The terminologies “pips” and “lots” are two very important words when it comes to forex trading. They will be used time and again when you are already doing your own currency trading. In fact, we have already made mention of these words in the previous chapters. Calculating for pips is quite important that it has become a required knowledge for all forex traders. As they say, a trader will be successful if he knows how to do 3 things. Those 3 things are to “make pips,” “keep pips,” and to repeat the first two. So what then is a “pip”?
The currencies’ most common increment is called a pip. It is the currencies’ smallest price movement. You have one pip if the EUR/USD moves from 1.2245 to 1.2246. It is the quotation’s last decimal place. A pip is how you measure profit or loss. Calculating the value of a pip per currency is important since each currency has its own value. Most currency pair rates reach up to 4 decimal places. There are however, some with only two decimal places.
Let us again illustrate by using examples. With a currency pair wherein the US dollar is the first one quoted, say USD/JPY, at a rate of 119.90. For USD/JPY, 0.01 is one pip. A pip value is equal to the pip divided by the exchange rate. Therefore, 0.01 divided by 119.90 is equal to 0.0000834. Thus, the pip value is 0.0000834. Though this value may seem too little given the number of decimal points, you will be able to appreciate it later when you start computing these decimal points according to lots. The same computation would of course apply with other currency pairs. To cite another example, USD/CAD with 1.4910 as the exchange rate is calculated as 0.0001 (the pip) divided by 1.4910 (exchange rate) is equal to 0.00006707 (pip value).
The above examples however are only for forex quotes where the US dollar is the base currency. If the base currency is not the U.S. dollar, the same computation applies but an additional step will be needed. To illustrate, let us cite more examples.
We do the same computation above; let us say for EUR/USD at a rate of 1.2400. So again, the pip, which is 0.0001 divided by the exchange rate 1.2400 is equal to EUR 0.00008065 (the pip value). However, since there is a need to get back to the US dollar, another step should be done. You would need to multiply the pip value, which is EUR 0.00008065 with the exchange rate, which is 1.2400. This would give you 0.0001. The same goes for other pair not starting with a U.S. dollar.

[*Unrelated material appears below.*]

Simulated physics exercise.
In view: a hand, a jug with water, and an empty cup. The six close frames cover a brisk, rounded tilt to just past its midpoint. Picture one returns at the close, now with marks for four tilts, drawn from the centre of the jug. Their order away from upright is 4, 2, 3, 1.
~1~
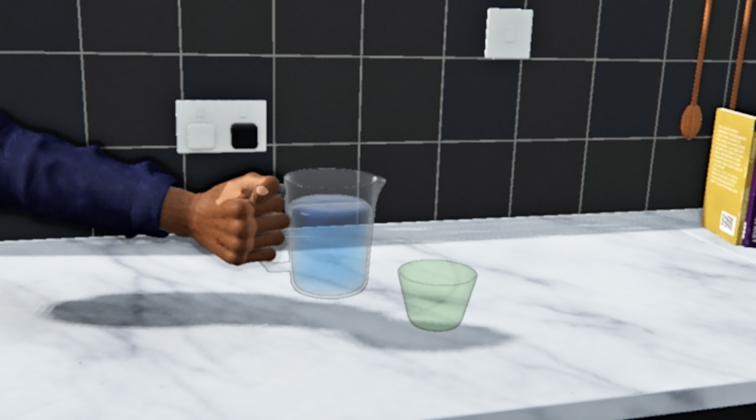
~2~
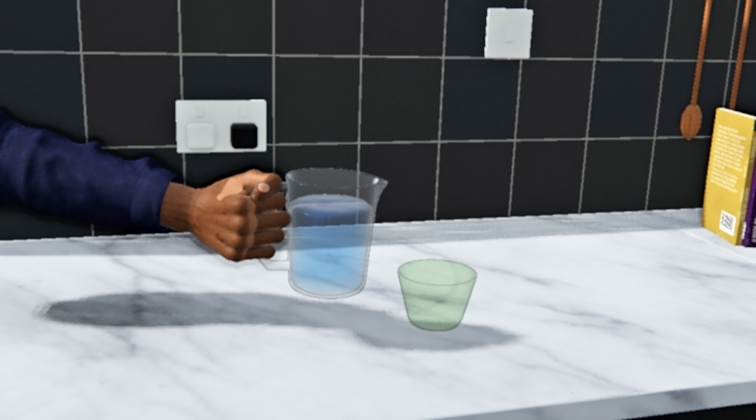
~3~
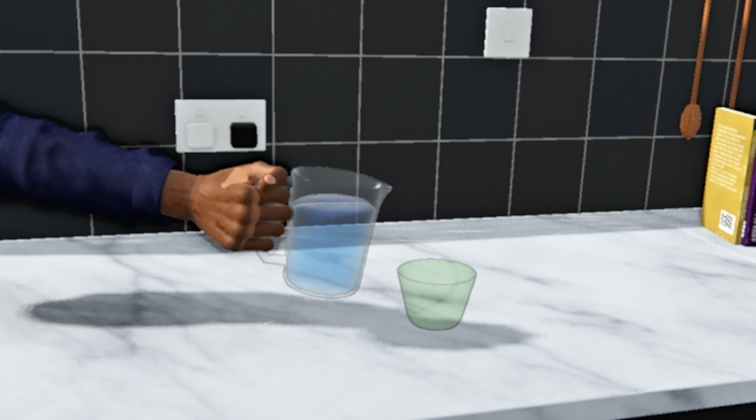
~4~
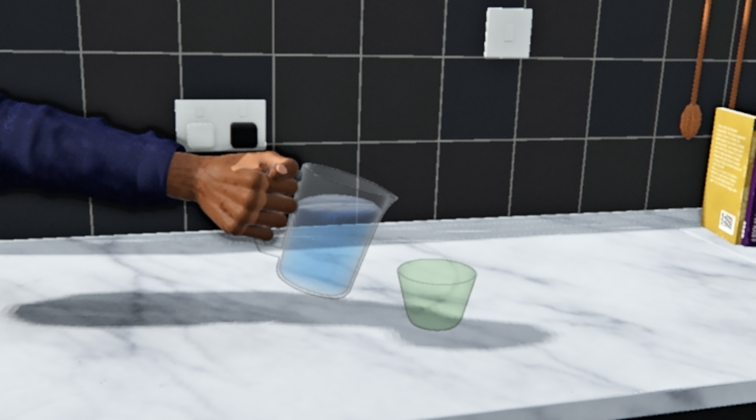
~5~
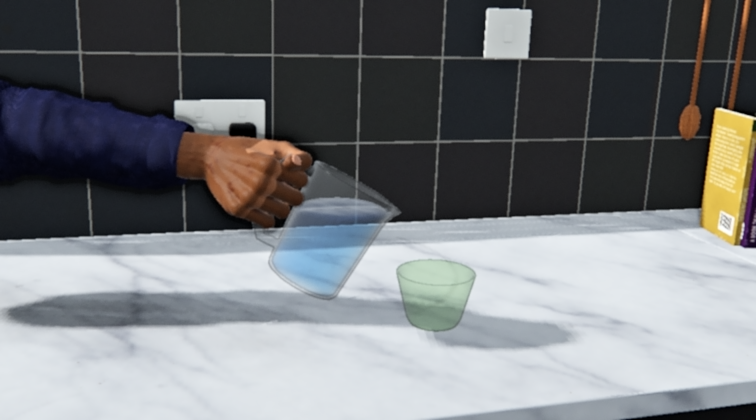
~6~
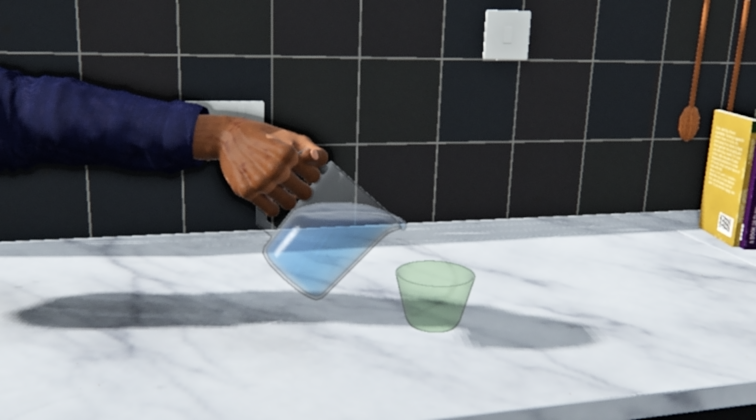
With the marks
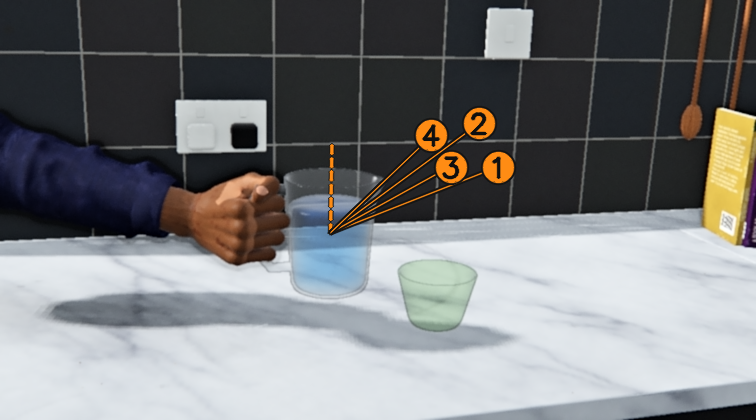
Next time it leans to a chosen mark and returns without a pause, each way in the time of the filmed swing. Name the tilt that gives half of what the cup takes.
I would pick mark 2.
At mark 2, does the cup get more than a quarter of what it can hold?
Yes.
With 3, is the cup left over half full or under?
Over.
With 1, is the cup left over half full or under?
Over.
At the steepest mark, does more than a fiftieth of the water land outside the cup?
Yes, it does.
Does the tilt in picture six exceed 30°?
Yes.
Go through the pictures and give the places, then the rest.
The first picture shows upright, lip at (383, 179); rim of the cup round (437, 271); nothing has left yet.
The second picture shows tipped about 2°, lip at (385, 181); nothing has left yet.
The third picture shows tipped about 8°, lip at (389, 186); nothing has left yet.
The fourth picture shows tipped about 18°, lip at (395, 196); nothing has left yet.
The fifth picture shows tipped about 29°, lip at (399, 210); nothing has left yet.
The sixth picture shows tipped about 42°, lip at (400, 226); water is over the lip, down to (400, 226).
In orange, 1 at (482, 172); 2 at (465, 133); 3 at (436, 174); 4 at (419, 147).
With 1, the cup ends with about 93 % of what it can hold; 9 % of the water is spilt.
With 2, the cup ends with about 50 % of what it can hold.
With 3, the cup ends with about 76 % of what it can hold.
With 4, the cup ends with about 27 % of what it can hold.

Looks very complicated? Is it too complex to understand? The good news is, you do not really need to memorize everything and you will not have to constantly be computing for these things when trading. Your broker will work this out for you. The reason these computations are being imparted to you is for you to know how these things work. This way, you have an idea where your broker gets his computations.